E non era uno spettatore passivo.
Consigliava e suggeriva affinché i movimenti delle membra rispondessero esteticamente alle finalità educative.
Una volta, offrì il suo aiuto per l'allestimento di una recita scolastica musicale.
E il suo interessamento diventò fatica; tormentò i piccoli attori e i maestri perché nulla lo soddisfaceva e a furia di provare e di correggere buona parte dell'entusiasmo dei piccoli attori diventò stanchezza.
Forse, il Maestro, dimenticava che la prima donna e il tenore in due avevano vent'anni e che il complesso artistico era composto di alunni che non conoscevano una nota musicale e mai avevano veduto un teatro vero e proprio.
Finalmente giunse la sera della recita, si dava "La piccola Olandese" del Maestro Corona e Riccitelli scuoteva il capo, dopo il successo, per dire: "Poteva, doveva andare meglio. L'arte è arte e non va confusa con un raduno di gente che applaudisce".

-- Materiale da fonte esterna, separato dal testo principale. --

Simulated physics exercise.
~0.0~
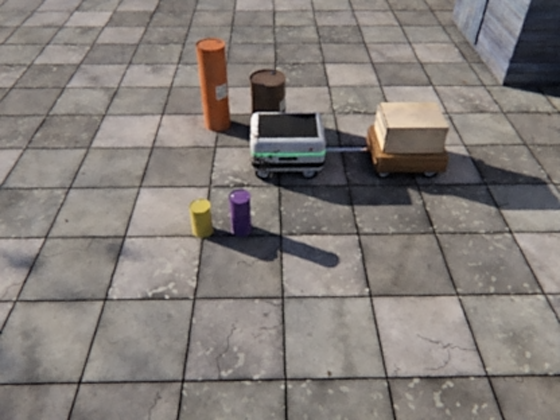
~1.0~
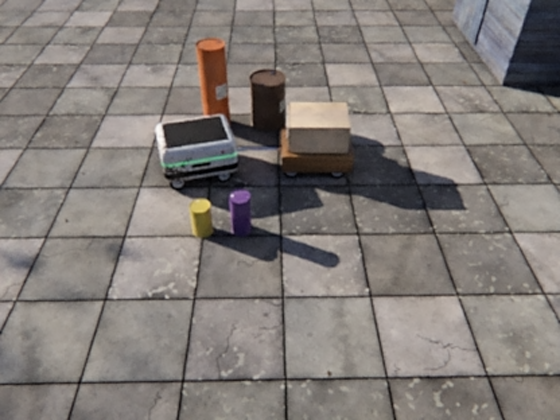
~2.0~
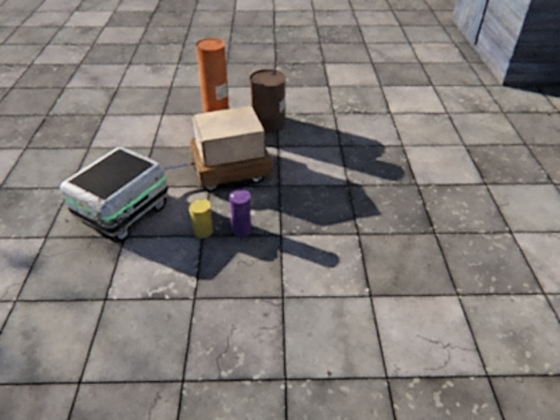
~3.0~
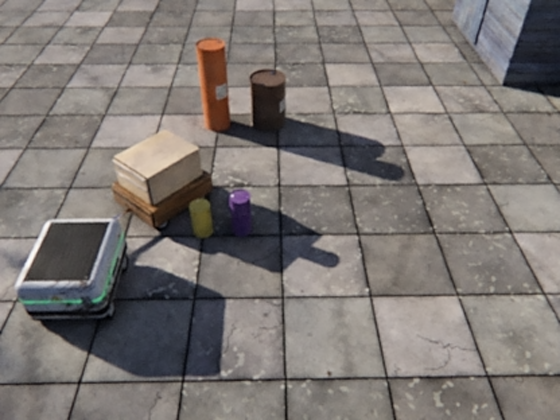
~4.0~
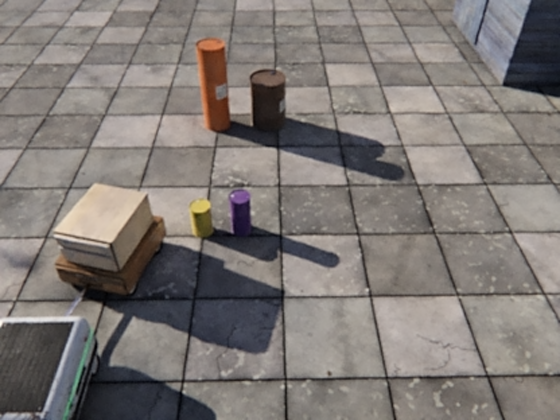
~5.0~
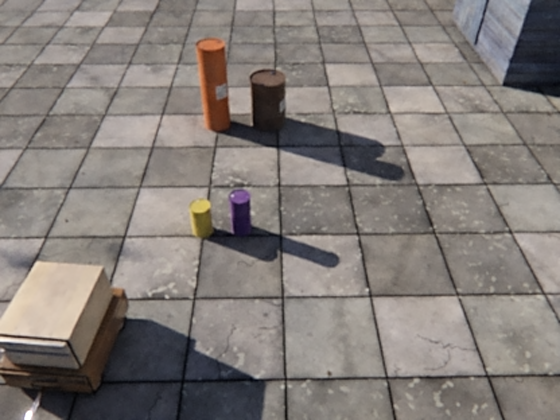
A small white tug with a dark top and green trim tows a brown cart carrying a pale box across sunlit grey paving, seen from above by a still camera. Behind them stand a tall orange drum and a shorter brown drum, with small yellow and purple canisters nearer the viewer and a grey block at upper right. The tug drives left between the two pairs, then curves toward the viewer. The cart follows, swinging around the canisters without moving them. The tug leaves at lower left, the cart reaches that edge, and all four items remain standing in place.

La morte lo colse nel periodo del massimo fervore.
E se ne andò docile e modesto con la sua ansia e la sua indifferenza di vita, con la sua grandezza d'ideali e la sua saggezza altera e semplice, come se ne va il genio, il potente e il fanciullo...
Il patrimonio musicale che ha lasciato, non è nè indifferente e nè comune.
Armonie aderenti a quelle del suo grande Maestro Mascagni, improntate allo stile delicato e vigoroso, che la memoria richiama senza sforzo e il cuore esalta.
Ogni tanto, in verità troppo poco, si parla del Maestro Riccitelli, qualche giornalista abruzzese elogia ed esalta le sue opere ed esprime il rammarico perchè rimangono accantonate o incompiute.
Si dovrebbe fare tanto di più per onorare la memoria dello scomparso.
L'Abruzzo forte e gentile, ricco di cuori generosi e di belle menti, di personalità politiche, di amatori di arte e di artisti, di gente ricca, anche con sacrificio dovrebbe accendere e alimentare una lampada alla memoria di Primo Riccitelli, facendo riecheggiare nell'etere le musiche da lui composte che ebbero successo in Abruzzo, in Italia e nel mondo.